Dentro del radar de consecuencias de la política de Trump seguramente está la de una guerra civil. Imperios en el pasado dieron cuenta de esa posibilidad como aviso de la decadencia de sus respectivos reinos.
Desde que surgió la intención de los otomanos a invadir Constantinopla hasta la invasión de Polonia, por los nazis, se consideró las simpatías de la población respecto a los invasores, ya fueran en favor o en contra.
Si Trump aprieta mucho a México debe considerar la posibilidad de un levantamiento social, que podría ser armado, encabezado por latinos, incluso por mexicanos en su propio territorio. En una guerra de guerrillas que sería muy difícil combatir para su ejército, conformado en su mayoría por inmigrantes o hijos de inmigrantes.
Esto no permitirían un agravio contra México, y harían lo posible por presionar desde allá, no sólo desde diferentes frentes sino diversas formas de violencia. Estrategia que tendrían su espejo en territorio mexicano, con lo cual los estadounidenses de visita o residentes se sentirían amenazados, inseguros.
Hay 66 millones de personas de origen hispano, más inmigrantes de otros países que representaría, en territorio estadounidense, una amenaza y desataría una cacería de brujas, donde la represión sólo multiplicaría la violencia pero no la detendría.
Si a esto sumamos que al norte ya no cuenta con un amigo en el gobierno canadiense, territorio que puede servir de trinchera, destierro, o refugio de los enemigos de Trump.
Tener al enemigo en casa implica una guerra de desgaste permanente para la cual no están preparados los militares estadounidenses. La armonía entre dos países con frontera común, es obligada, de otra manera sería una guerra interminable. La historia da cuenta de esta eterna rivalidad donde no hay vencedores, sólo derrotados.
La guerra de aranceles de Trump tiene como límites las previsiones, que sus estrategas tienen la obligación de tomar en cuenta. No se trata de una agresión de guerrillas solamente sino morderé la cola, con consecuencia en la productividad y la vida cotidiana de los 50 estados, ninguno de ellos exento de migrantes.
Cualquier revuelta en territorio estadounidense rebasaría los diques de contención fronterizos y habría dos alternativas, dejar pasar a todos quienes quieran o desatar una masacre.
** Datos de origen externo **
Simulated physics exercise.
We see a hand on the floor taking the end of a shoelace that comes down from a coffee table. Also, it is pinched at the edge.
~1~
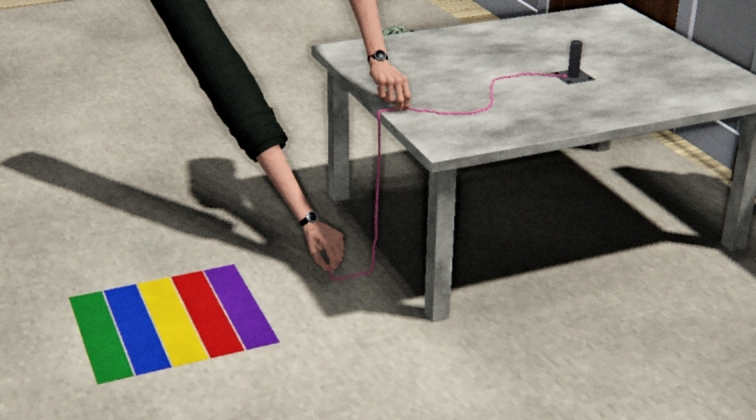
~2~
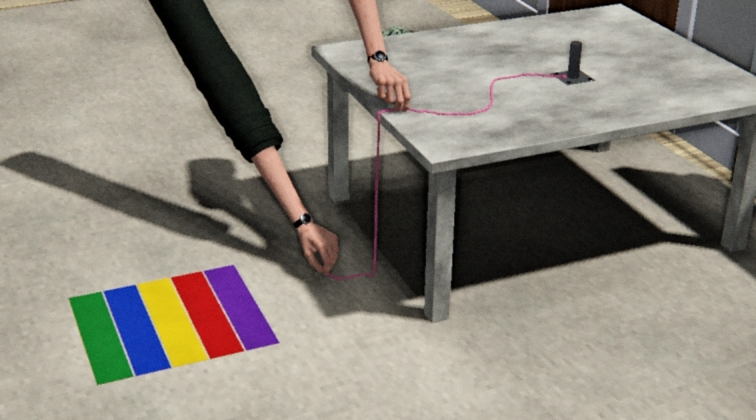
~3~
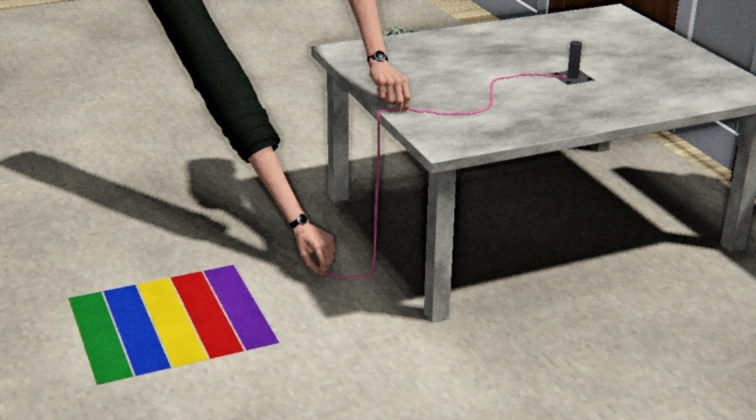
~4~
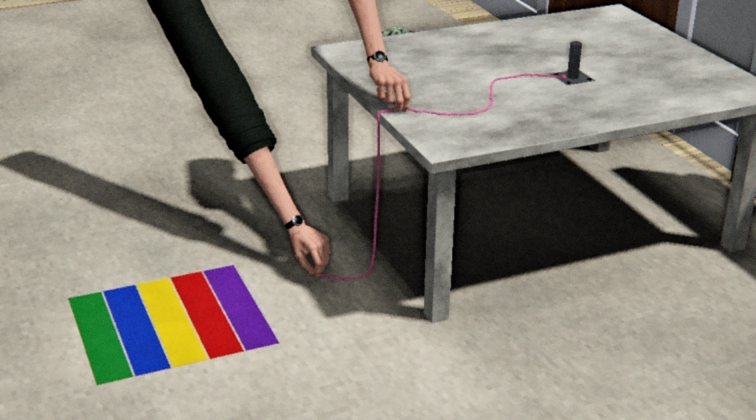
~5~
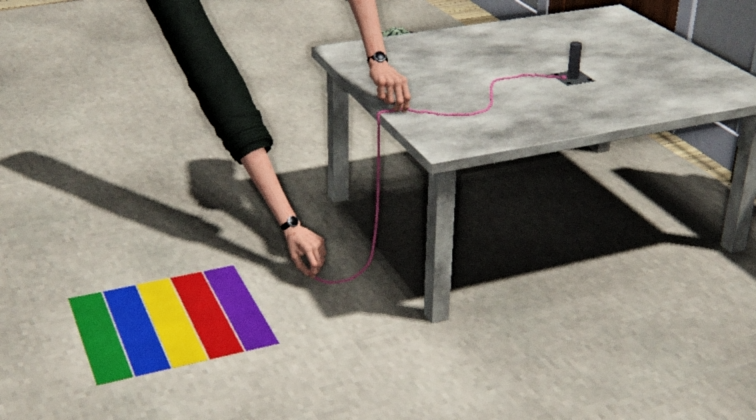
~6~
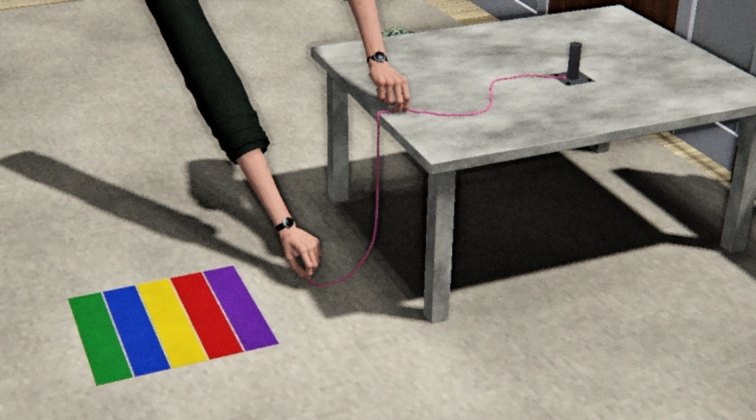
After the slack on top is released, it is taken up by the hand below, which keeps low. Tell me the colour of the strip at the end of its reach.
It is blue.
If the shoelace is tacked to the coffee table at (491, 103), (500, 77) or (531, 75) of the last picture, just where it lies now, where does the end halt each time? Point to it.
In order: (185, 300), then (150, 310), then (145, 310).
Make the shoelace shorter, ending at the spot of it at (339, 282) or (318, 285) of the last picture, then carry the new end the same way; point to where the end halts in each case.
Case by case: (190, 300), then (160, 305).
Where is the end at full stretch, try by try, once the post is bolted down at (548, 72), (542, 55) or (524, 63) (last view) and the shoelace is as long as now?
Close to (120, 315), (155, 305) and (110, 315) in that order.
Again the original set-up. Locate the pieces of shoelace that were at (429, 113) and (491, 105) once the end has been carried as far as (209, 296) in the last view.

La diáspora de estadounidense, de miles que deciden ir a vivir a México o a Canadá, sería una trinchera que debería defender también Trump, no se trata de una posición violenta, en sí misma, pero sí representa a un grupo de paisanos que está en peligro, ubicado en un país donde mantiene un conflicto más allá de la posibilidad mínima de diálogo adecuado.
El apoyo que tiene la Presidenta de México es producto de la politización de la población, que ha dejado atrás la manipulación de los medios, las mentiras de sus escribanos, y los engaños ancestrales de las televisoras. Al surgir esta revolución, donde las conciencias se empoderan de los fallidos intentos por dominar las conductas de los mexicanos, el peligro de una violencia soterrada pero constante, sutil pero permanente.
En la sola advertencia sobre esta posibilidad va implícita una derrota política y económica, el aniquilamiento de su política y la imposibilidad de un tercer periodo en la Casa Blanca como anunció con ambición desmedida. Trump desconoce la política tanto como su equipo de millonarios que saben hacer negocios pero no conocen el ejercicio político ni las consecuencias de una guerra en su propio territorio.
Trump tiene en su gabinete de todo menos políticos, en un mundo donde impera la razón y el equilibrio de fuerzas, habrá que aceptar cambios en su gabinete para que le ayuden a ver la realidad con claridad.
Así podrá darse cuenta de que no gobierna un imperio, que no es una potencia militar y que le debe mucho dinero a su peor enemigo, que es China.
Habrá testigos del despertar del sueño de Trump cuando anuncie alternativas civilizadas, con sentido común, a su enorme déficit financiero y a su quiebra económica sin precedente.